A exigência de prévio Incidente de Desconsideração da Personalidade Jurídica antes da penhora de valores de empresa do mesmo grupo: Segurança Jurídica e Uniformização da Jurisprudência da Segunda Seção do STJ
Por Gabriel Melo
Em recente julgado no âmbito do REsp nº 1.864.620/SP, realizado em setembro de 2023, o Superior Tribunal de Justiça reafirmou seu entendimento no sentido de que a penhora contra empresa do mesmo grupo da executada exige prévia desconsideração da personalidade jurídica.
No caso em questão, o recurso lançado à Corte pretendia a reforma do acórdão proferido pelo Tribunal de Justiça do Estado de São Paulo em que prevaleceu o entendimento de que seria desnecessária a prévia instauração do incidente por se tratar de relação de consumo, uma vez que na forma do art. 28, §2º, do Código de Defesa do Consumidor, “as sociedades integrantes dos grupos societários e as sociedades controladas, são subsidiariamente responsáveis pelas obrigações decorrentes deste código”.
Portanto, nesses termos, concluiu a Corte paulista que, basta que a empresa devedora principal não tenha bens disponíveis a solver o débito para que as demais integrantes do grupo possam ter seu patrimônio atingido.
Na forma do voto do Min. Antonio Carlos Ferreira, relator do recurso e acompanhado de forma uníssona pela Quarta Turma, contudo, ponderou-se que, não obstante a hipótese de responsabilidade civil subsidiária, não há que se suprimir a observância das normas processuais, especialmente, do contraditório e da ampla defesa, incluindo, é claro, o incidente de desconsideração da personalidade jurídica.

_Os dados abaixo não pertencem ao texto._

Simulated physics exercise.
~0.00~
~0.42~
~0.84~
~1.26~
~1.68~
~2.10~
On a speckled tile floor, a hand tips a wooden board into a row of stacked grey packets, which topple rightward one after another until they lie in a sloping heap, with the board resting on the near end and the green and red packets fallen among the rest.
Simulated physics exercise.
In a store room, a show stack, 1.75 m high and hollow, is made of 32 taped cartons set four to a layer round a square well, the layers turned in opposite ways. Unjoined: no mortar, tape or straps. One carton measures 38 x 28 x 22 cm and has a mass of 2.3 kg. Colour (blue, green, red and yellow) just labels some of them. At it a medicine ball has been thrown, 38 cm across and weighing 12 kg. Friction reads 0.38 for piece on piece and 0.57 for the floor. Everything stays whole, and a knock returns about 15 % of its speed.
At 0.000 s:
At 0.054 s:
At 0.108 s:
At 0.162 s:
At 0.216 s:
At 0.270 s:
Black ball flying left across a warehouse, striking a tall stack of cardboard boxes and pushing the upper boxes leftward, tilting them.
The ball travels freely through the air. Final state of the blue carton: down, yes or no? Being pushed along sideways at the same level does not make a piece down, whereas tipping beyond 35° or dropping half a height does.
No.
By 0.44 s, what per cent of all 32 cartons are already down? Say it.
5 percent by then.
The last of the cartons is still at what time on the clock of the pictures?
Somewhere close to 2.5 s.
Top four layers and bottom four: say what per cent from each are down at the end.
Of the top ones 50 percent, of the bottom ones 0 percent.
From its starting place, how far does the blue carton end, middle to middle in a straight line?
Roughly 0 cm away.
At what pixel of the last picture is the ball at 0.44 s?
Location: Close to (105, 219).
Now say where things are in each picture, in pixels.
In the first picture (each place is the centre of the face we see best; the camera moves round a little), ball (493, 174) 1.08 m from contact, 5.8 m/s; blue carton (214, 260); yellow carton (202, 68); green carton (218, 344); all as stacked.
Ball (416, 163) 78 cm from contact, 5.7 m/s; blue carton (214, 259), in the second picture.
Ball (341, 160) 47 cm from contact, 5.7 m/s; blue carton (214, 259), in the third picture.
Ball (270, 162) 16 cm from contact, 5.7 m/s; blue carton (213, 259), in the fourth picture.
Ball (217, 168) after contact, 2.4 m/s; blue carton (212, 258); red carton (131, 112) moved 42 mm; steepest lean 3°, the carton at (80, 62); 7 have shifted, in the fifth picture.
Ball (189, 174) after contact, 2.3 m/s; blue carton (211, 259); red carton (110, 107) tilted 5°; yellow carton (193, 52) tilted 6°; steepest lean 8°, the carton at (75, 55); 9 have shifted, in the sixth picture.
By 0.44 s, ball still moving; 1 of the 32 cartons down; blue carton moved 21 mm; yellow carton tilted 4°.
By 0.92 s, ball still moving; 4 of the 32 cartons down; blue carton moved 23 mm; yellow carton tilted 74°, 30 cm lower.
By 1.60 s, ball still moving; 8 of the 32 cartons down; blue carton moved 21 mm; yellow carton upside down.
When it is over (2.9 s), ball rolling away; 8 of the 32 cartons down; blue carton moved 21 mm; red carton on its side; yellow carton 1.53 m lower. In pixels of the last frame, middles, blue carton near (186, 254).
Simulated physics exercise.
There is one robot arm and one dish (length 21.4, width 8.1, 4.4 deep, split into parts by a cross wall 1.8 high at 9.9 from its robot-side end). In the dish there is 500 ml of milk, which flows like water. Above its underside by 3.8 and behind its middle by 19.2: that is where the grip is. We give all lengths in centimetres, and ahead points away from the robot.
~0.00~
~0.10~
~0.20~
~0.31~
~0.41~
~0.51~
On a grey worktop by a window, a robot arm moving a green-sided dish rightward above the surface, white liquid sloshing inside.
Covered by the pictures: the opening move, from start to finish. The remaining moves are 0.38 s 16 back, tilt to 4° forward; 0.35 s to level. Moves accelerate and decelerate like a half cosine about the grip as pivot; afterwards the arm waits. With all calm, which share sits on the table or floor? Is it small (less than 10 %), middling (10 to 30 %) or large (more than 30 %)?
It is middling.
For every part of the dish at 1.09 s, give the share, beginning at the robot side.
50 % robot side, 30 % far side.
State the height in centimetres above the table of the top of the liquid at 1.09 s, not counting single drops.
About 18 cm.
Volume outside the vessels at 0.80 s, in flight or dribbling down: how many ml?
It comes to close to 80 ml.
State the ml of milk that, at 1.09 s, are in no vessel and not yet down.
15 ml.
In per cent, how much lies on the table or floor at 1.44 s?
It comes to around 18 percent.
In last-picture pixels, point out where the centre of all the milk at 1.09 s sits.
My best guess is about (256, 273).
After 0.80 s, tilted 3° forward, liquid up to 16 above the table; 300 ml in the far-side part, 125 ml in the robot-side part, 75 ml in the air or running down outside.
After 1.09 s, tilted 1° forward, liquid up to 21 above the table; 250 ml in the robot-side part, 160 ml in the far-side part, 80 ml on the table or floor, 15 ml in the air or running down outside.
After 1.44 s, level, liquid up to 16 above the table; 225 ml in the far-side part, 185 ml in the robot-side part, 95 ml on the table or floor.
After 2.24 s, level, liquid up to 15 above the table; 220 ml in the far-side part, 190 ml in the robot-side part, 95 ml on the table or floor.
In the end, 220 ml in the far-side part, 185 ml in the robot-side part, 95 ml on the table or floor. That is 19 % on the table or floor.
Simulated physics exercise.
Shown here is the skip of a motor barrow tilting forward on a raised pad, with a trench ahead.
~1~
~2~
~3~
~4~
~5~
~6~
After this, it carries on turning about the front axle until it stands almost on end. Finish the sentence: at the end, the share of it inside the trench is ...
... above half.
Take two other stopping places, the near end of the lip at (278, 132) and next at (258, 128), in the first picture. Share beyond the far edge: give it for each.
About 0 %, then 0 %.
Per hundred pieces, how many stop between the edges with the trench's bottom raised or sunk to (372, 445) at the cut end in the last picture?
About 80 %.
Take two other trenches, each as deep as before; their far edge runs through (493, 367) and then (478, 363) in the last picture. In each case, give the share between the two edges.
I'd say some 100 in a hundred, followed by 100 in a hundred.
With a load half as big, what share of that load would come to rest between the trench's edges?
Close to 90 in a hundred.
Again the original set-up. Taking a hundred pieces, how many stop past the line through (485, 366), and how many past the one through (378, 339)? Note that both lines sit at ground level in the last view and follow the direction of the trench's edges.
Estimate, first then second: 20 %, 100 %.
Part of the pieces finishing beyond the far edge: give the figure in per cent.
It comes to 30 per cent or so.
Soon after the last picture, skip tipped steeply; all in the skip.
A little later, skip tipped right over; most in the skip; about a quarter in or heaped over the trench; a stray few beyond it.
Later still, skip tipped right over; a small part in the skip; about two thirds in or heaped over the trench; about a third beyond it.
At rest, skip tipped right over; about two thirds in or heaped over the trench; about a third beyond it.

Aliás, o magistrado pontuou que, mesmo em se tratando de uma relação de consumo, é preciso fazer uma interpretação sistemática do diploma consumerista e observar que “a previsão de responsabilidade civil subsidiária das sociedades integrantes de um mesmo grupo encontra-se inserida na seção que trata da desconsideração da personalidade jurídica”.
Desse modo, para que seja promovida a constrição patrimonial, por se tratar de medida um tanto quanto invasiva, faz-se necessária a prévia instauração do IDPJ, que, na forma do art. 134 do CPC, é cabível em todas as fases do processo de conhecimento, no cumprimento de sentença e na execução fundada em título executivo extrajudicial.
E foi com base nisso que o Ministro concluiu que o simples redirecionamento do cumprimento de sentença contra quem não participou da fase de conhecimento violou o disposto nos artigos 28, do CDC, e 133 a 137, do Código de Processo Civil.
Verdade seja dita, a posição adotada pelo STJ antes reforça princípios constitucionais (e processuais) basilares, quais sejam, do devido processo legal, da segurança jurídica, da ampla defesa e do contraditório participativo. Afinal, “ninguém deve ser atingido em sua esfera de interesses por uma decisão judicial em processo no qual não teve a oportunidade de se manifestar”, leciona André Roque1.
E tão relevante quanto, a decisão da Quarta Turma permite concluir que houve a uniformização da jurisprudência da Segunda Seção da Corte Superior, na medida em que a Terceira Turma, por ocasião dos julgamentos dos REsp nº 1.776.865/MA, sob a relatoria da Min. Nancy Andrighi, e AgInt no REsp nº 1.875.845/SP, sob a relatoria do Min. Moura Ribeiro, já entendiam que não é correto, é mero redirecionamento da execução, sem a necessidade de desconsideração da personalidade jurídica, contra empresa integrante do mesmo grupo.
E a ratio não destoa: a solidariedade existente entre as companhias do mesmo grupo não importa em uma possibilidade automática de redirecionamento da fase de cumprimento de sentença para atingir patrimônio de pessoa jurídica que não foi parte no processo que deu origem ao título executivo judicial.
Por tudo isso, o posicionamento adotado pelo Min. Antonio Carlos Ferreira, por advento do julgamento do REsp nº 1.864.620/SP, de modo a alinhar o entendimento da Seção de Direito Privado do STJ, antes reforça princípios constitucionais e processuais, chancela a importância do respeito ao procedimento previsto no Código para o IDPJ (por se tratar de medida excepcional extremamente gravosa), e, claro, em deferência à segurança jurídica esperada dos Tribunais, sobretudo, das Cortes Superiores, uniformiza a jurisprudência, a fim de mantê-la estável, íntegra e coerente.